I've read several reviews of Metaxas' book, and they seem to be mixed. For those unfamiliar with Bonhoeffer, it's a great place to start, but the impression seems to be that - even though its over 500 pages - the book focuses more on the aspects of Bonhoeffer's life that the author resonates with, and is somewhat less nuanced than it should be. (Nothing can touch Bethge's bio!) Still, it seems that it has created a lot of new interest in Bonhoeffer's life and thought, and for that I am thankful!

G.

Brad said...

You've probably read it, but I really enjoyed McClendon's treatment of Bonhoeffer in his Ethics, particularly his account of the "tragedy" of Bonhoeffer's choice in the end in relation to the lack of any coherent or real alternative community.

Kevin said...

Right now I'm reading Letters and Papers From Prison, and I have these in a stack: the Ethics, complementary writing on Ethics, and Fiction From Prison.

If you manage to write up your Bonhoeffer sermon, please post it!

Martyn J Smith said...

Should be working so I'll keep it brief...

I can still remember the very first time I read Bonhoeffer's letters from prison.
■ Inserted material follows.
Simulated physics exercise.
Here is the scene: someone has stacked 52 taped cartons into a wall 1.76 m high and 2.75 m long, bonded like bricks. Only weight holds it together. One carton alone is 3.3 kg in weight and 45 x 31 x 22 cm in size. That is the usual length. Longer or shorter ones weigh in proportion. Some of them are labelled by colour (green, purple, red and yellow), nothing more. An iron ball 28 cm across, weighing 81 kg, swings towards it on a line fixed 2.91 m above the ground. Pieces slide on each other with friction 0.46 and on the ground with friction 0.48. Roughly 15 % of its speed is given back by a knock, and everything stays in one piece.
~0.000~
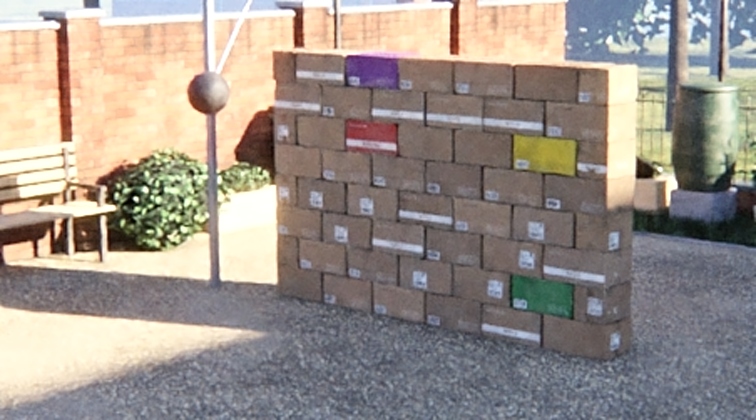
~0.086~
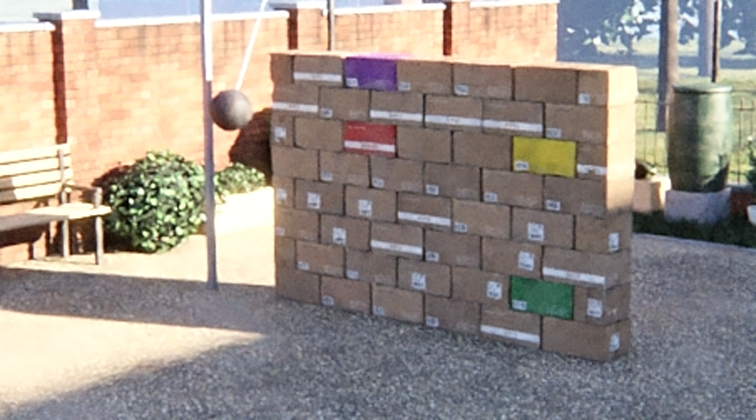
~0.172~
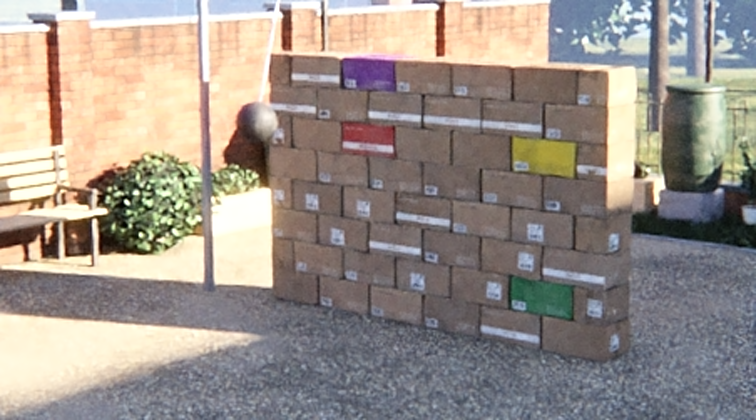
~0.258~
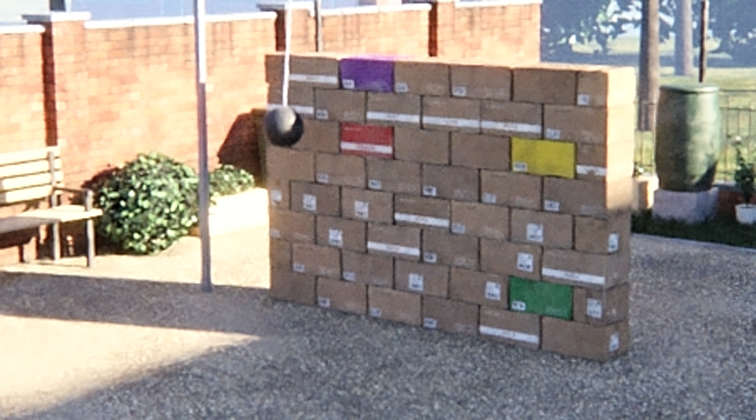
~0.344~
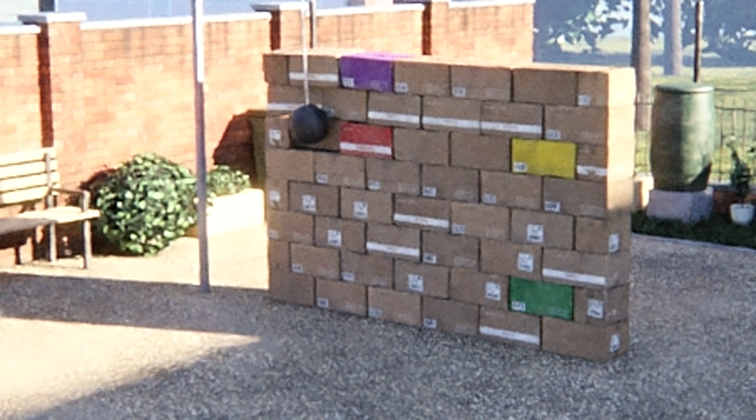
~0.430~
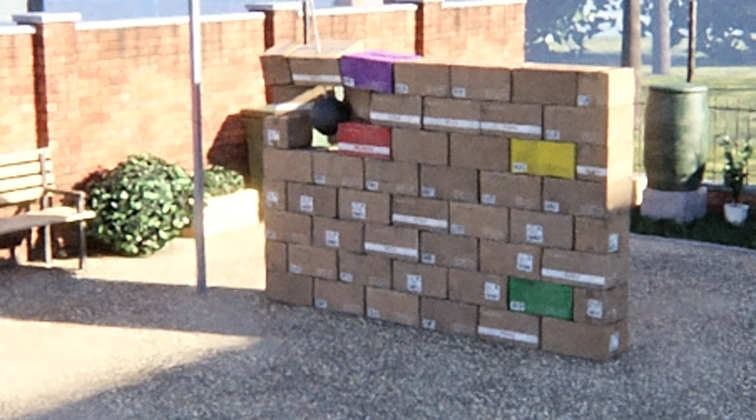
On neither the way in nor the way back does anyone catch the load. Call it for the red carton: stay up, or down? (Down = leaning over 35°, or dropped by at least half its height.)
Not down.
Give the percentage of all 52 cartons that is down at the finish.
The share is about 10 in a hundred.
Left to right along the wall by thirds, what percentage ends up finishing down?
The thirds come out at 30 on the left, 10 in the middle and 0 on the right, in per cent.
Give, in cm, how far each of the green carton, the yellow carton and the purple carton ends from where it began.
Green 0 cm, yellow 0 cm, purple 250 cm.
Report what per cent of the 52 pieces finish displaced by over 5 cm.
Shifted fraction is 15 per cent.
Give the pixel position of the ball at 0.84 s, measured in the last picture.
Estimated pixel: About (390, 57).
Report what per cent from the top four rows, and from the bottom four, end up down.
The top part comes to 20 per cent, the bottom part to 0 per cent.
After 0.58 s, line 26° past plumb; 2 of the 52 cartons down; red carton unmoved; purple carton 3° from how it stood.
After 0.84 s, line 42° past plumb; 6 of the 52 cartons down; red carton unmoved; purple carton 49° from how it stood.
After 1.24 s, line 35° past plumb; 6 of the 52 cartons down; red carton unmoved; purple carton on its side.
After 1.74 s, line 9° before plumb; 6 of the 52 cartons down; red carton unmoved; purple carton on its side.
In the end (2.8 s), line 16° before plumb; 6 of the 52 cartons down; red carton unmoved; purple carton upside down; yellow carton unmoved. From the last view, middles, red carton near (378, 139), purple carton near (126, 346).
They bristled with a vitality, intellect, passion and relevance that I have very rarely encountered since.

His religionless Christianity is still something that inspires and challenges me.
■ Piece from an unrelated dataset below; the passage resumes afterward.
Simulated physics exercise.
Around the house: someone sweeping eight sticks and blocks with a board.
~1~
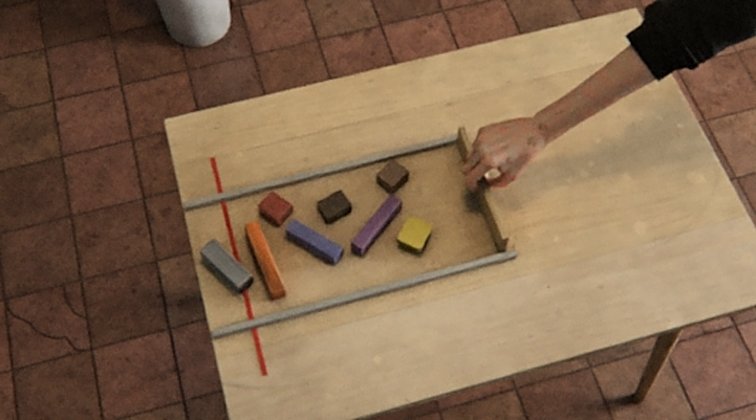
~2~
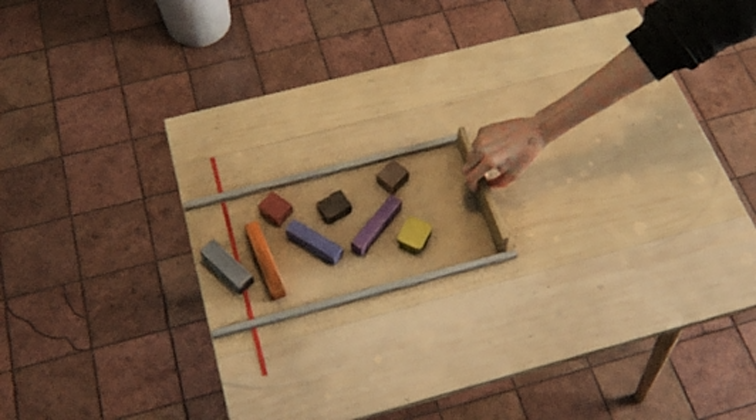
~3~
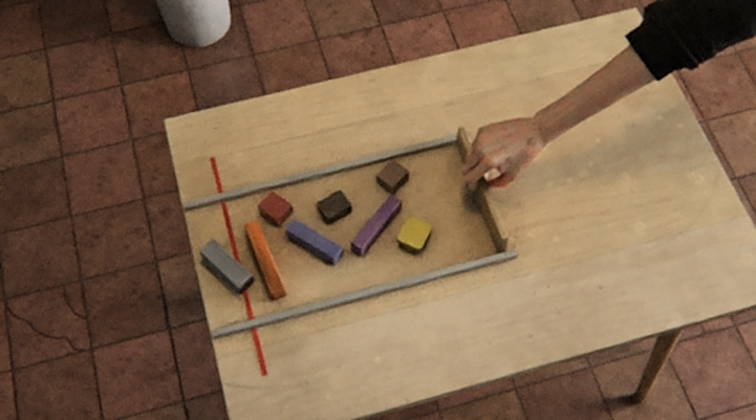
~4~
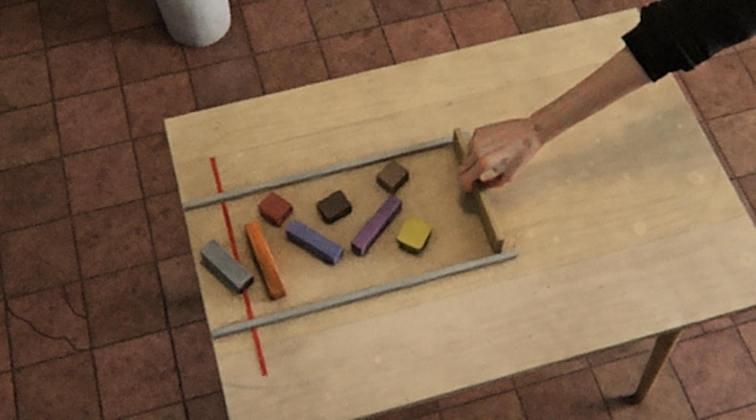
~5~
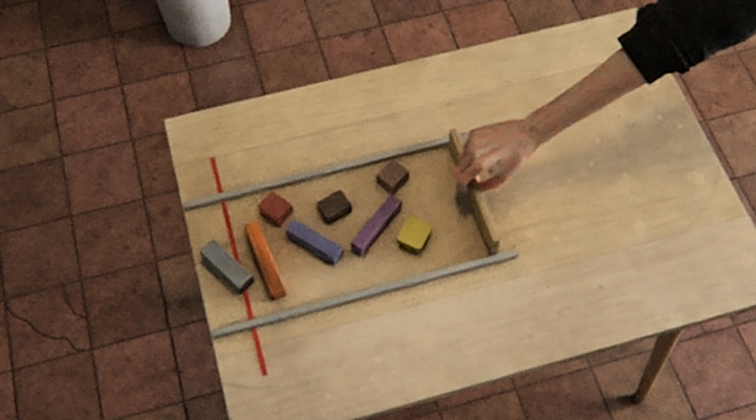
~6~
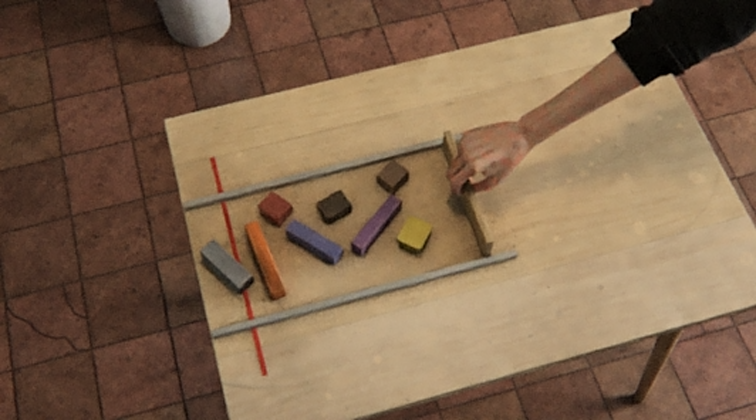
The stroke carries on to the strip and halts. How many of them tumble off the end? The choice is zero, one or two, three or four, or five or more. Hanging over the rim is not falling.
The number that fall off is three or four.
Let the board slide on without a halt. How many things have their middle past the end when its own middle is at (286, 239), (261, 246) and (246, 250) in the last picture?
In that order 0, 1 and 2.
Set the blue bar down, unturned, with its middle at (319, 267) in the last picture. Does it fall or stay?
From there it is kept.
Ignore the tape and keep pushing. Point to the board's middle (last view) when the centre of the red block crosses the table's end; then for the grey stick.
Near (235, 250) and (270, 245).
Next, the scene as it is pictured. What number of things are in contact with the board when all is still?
The number is 3.
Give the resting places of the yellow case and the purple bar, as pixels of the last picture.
About (234, 302), and the other about (217, 269).
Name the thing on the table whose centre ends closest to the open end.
The red block.
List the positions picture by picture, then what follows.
Grey stick (227, 266); orange stick (265, 260); red block (276, 209); board (482, 189); tape (237, 260), in the first frame.
Orange stick (265, 260); blue bar (314, 242), in the second frame.
Red block (276, 209); purple bar (377, 225), in the third frame.
Grey stick (227, 266); yellow case (415, 236), in the fourth frame.
Orange stick (265, 260); black block (335, 207), in the fifth frame.
Grey stick (227, 266); orange stick (265, 260); red block (276, 209); board (467, 193); tape (237, 260), in the sixth frame.
Soon after, none off yet; grey stick at rest near (227, 266); orange stick at rest near (265, 260); red block at rest near (276, 209).
In the end, the number that fall off is three or four; gone, blue bar, orange stick and grey stick.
Good for you, encouraging others to engage with him.

I am LOVING this site...

Adrian said...

I'm also curious about the Stout reference. Where does he say this? I'd be curious to find out the context.

Julia said...

And I'm curious to know what kind of "honest job" you consider finding after reading Bonhoeffer. Did no one else trip over that line? I must admit I've read very little Bonhoeffer. Could you expand on how he makes you question the honesty of your current profession?

beyondunknowing said...

Ben, you can't leave us dangling like that. What does Bonhoeffer say that makes you think about quitting theology?

Ben Myers said...

The Jeffrey Stout anecdote is just something I've heard from people who know Stout. Apparently he was a good church-going liberal Protestant, but as a student he read Karl Barth's dogmatics, and realised that he wasn't really a Christian. So he had the honesty to stop going to church. I reckon it's one of the most impressive stories about Barth's theology that I've ever heard — it's exactly the right response to Barth's theology (the other possible response would be conversion).
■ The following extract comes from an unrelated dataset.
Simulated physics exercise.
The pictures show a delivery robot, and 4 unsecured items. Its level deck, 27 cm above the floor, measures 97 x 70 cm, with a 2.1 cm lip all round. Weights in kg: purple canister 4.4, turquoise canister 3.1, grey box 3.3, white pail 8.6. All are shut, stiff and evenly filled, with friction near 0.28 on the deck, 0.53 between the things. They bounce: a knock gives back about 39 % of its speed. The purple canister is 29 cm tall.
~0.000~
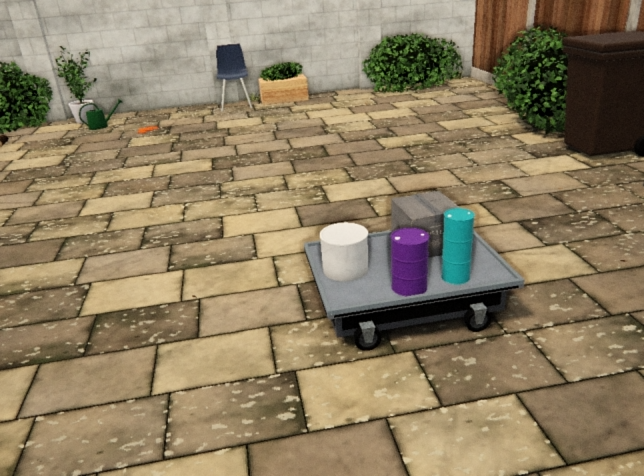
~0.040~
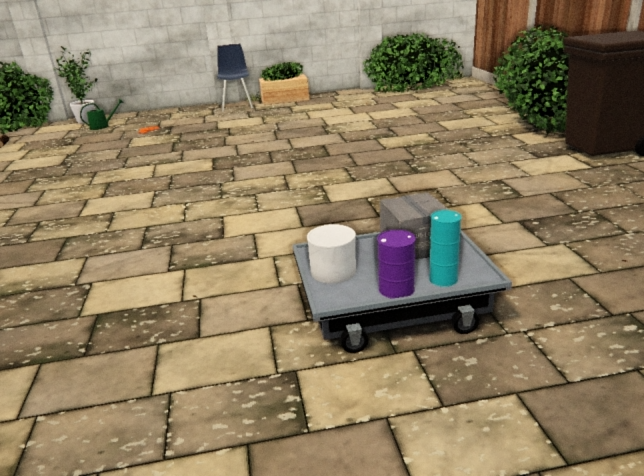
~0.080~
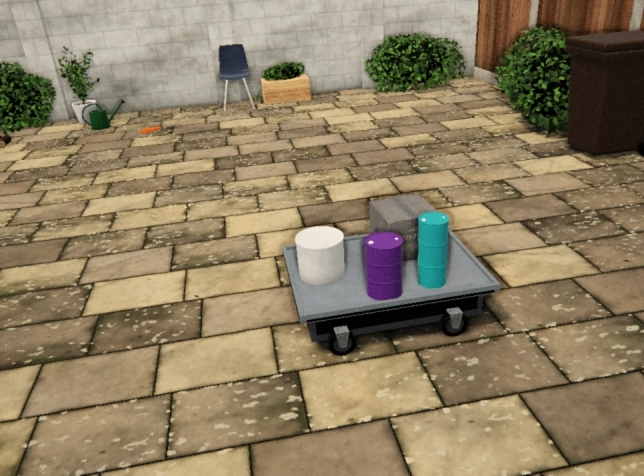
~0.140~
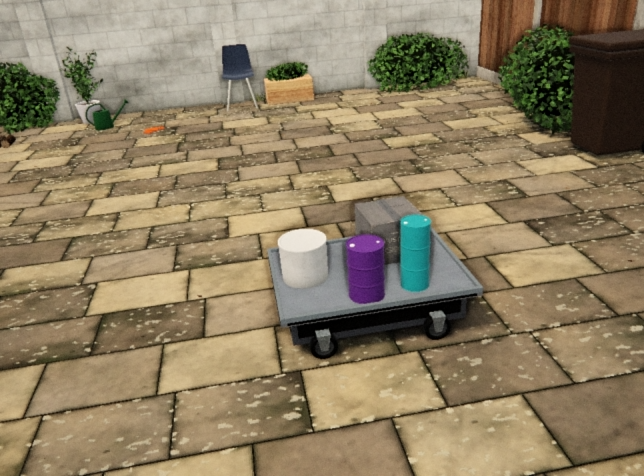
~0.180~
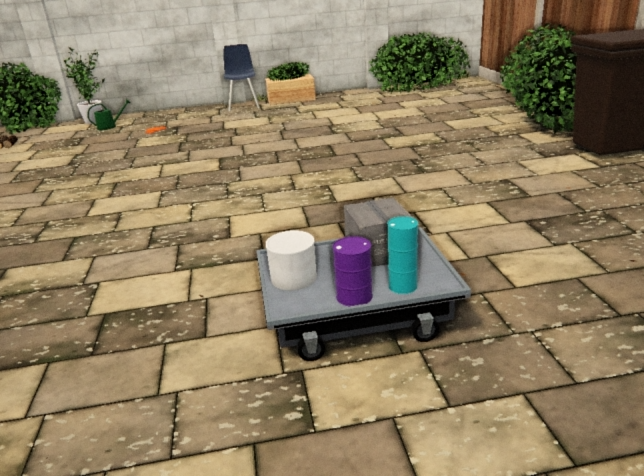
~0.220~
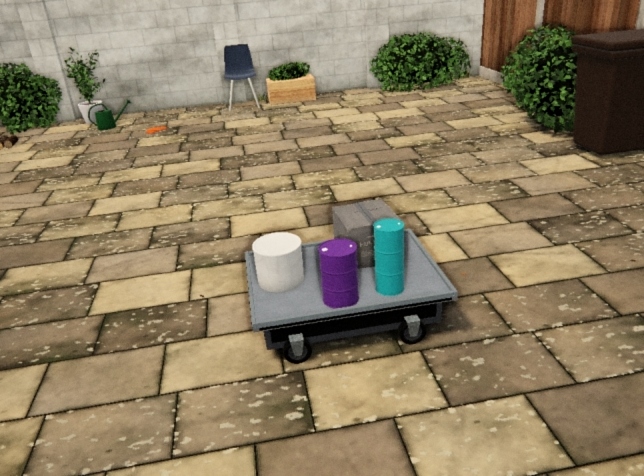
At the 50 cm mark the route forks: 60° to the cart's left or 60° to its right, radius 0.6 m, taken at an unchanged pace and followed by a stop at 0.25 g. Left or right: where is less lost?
Less is lost turning left.
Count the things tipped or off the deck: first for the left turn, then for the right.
Turning left 1, turning right 3.
Turning left. At 0.62 s, cart 112 cm along, turned 45°; purple canister slid 32 cm near (205, 310); turquoise canister slid 13 cm near (268, 288); white pail leaning 37°.
After 1.02 s, cart 177 cm along, turned 60°; white pail now off the deck; purple canister slid 49 cm near (75, 417); turquoise canister slid 14 cm near (197, 373).
By the end (2.0 s), off the deck, white pail; not toppled but over 10 cm from the start, purple canister and turquoise canister; grey box in place, give or take 10 cm. Seen from the same camera at the end, turquoise canister near (135, 449).
Turning right instead, purple canister, turquoise canister and white pail tipped over or off the deck, 3 of 4 in all.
So I guess I find Bonhoeffer confronting in a similar way: reading him (a real theologian), I realise that I'm not really fit to teach theology. Maybe I'm just not as honest or as morally serious as Stout.

Fat said...

Perhaps "JESUS, THOU JOY OF LOVING HEARTS" is about pursuing theology.
If you turn people to God (unfilled though they be) then you've done your job.

beyondunknowing said...

I'd wondered something similar in relation to St. Symeon, who, crudely, says that one shouldn't talk about God without experiencing God (rather a good trump card for him, of course). But we can't all be like Symeon (and maybe Bonhoeffer), or at least, we are not even if we could be. So maybe there's space for lesser theologians. Signs pointing to signs pointing to God...

kim fabricius said...

I'm Stout's Other: I read Barth's Romans during the autumn of 1976 and - KABOOM! - I'm a Christian. I also have a date penned (about a year later) on p. 448, next to the commentary on Perhaps there is one that preacheth - "The theme of the clergy is the disturbance which has been prepared by God for men, and the promise which He has given them" - and KABOOM II - I could no longer ignore the pestering of my local church. Then in 1978 I bought and read Letters and Papers from Prison (John Godsey wrote that "almost everything Bonhoeffer wrote was written with Barth in mind") - KABOOM III. The two books are my personal ad fontes - and the pebbles I can't seem to dislodge from my shoes.

Mind, I'm still pissed off that God didn't call me to the Major Leagues. Instead he sent me to the home of cricket. You couldn't make it up.

Finally, I could really use some valium, as rictus is now setting in over the concept of the "fitness" to teach theology.

Ben Myers said...

Yeah Kim, yours is my other favourite Barth story. I've often thought about your story alongside Stout's, as the two legitimate responses to reading Barth.

The only thing that ought to be ruled out is the "bored and pious" attitude described by Rowan Williams (in his poem "The Great Sabbath"):

And, bored and pious, talk of mystery,
When weeds are choking up his tomb.

Anonymous said...

Just this last year I had the experience of realizing that I was probably not a Christian while reading Fear and Trembling. Shortly afterwards I started Barth's Romans and it has been the only thing to shake me into understanding how truly tragic and condemned the world is, but how we truly worship a God who will redeem this creation.

Jon

The Goat's Opinion said...

I'm currently working my way through Bethge's biography of Bonhoeffer. I find myself continually fixated by how little separation there is between his theology and his life.

James Chaousis said...

Regarding the recent Metexas bio of Dietrich Bonhoeffer, I stumbled across the international DB scholar Clifford Green's scathing review of Metaxas'book. The Review is entitled "Hijacking Bonhoeffer", October 05, 2010. Green affirms the positive in the book but then highlights some serious concerns. I do have the Metaxas book but am working my way through Schlingensiepen's bio of DB. Check it out!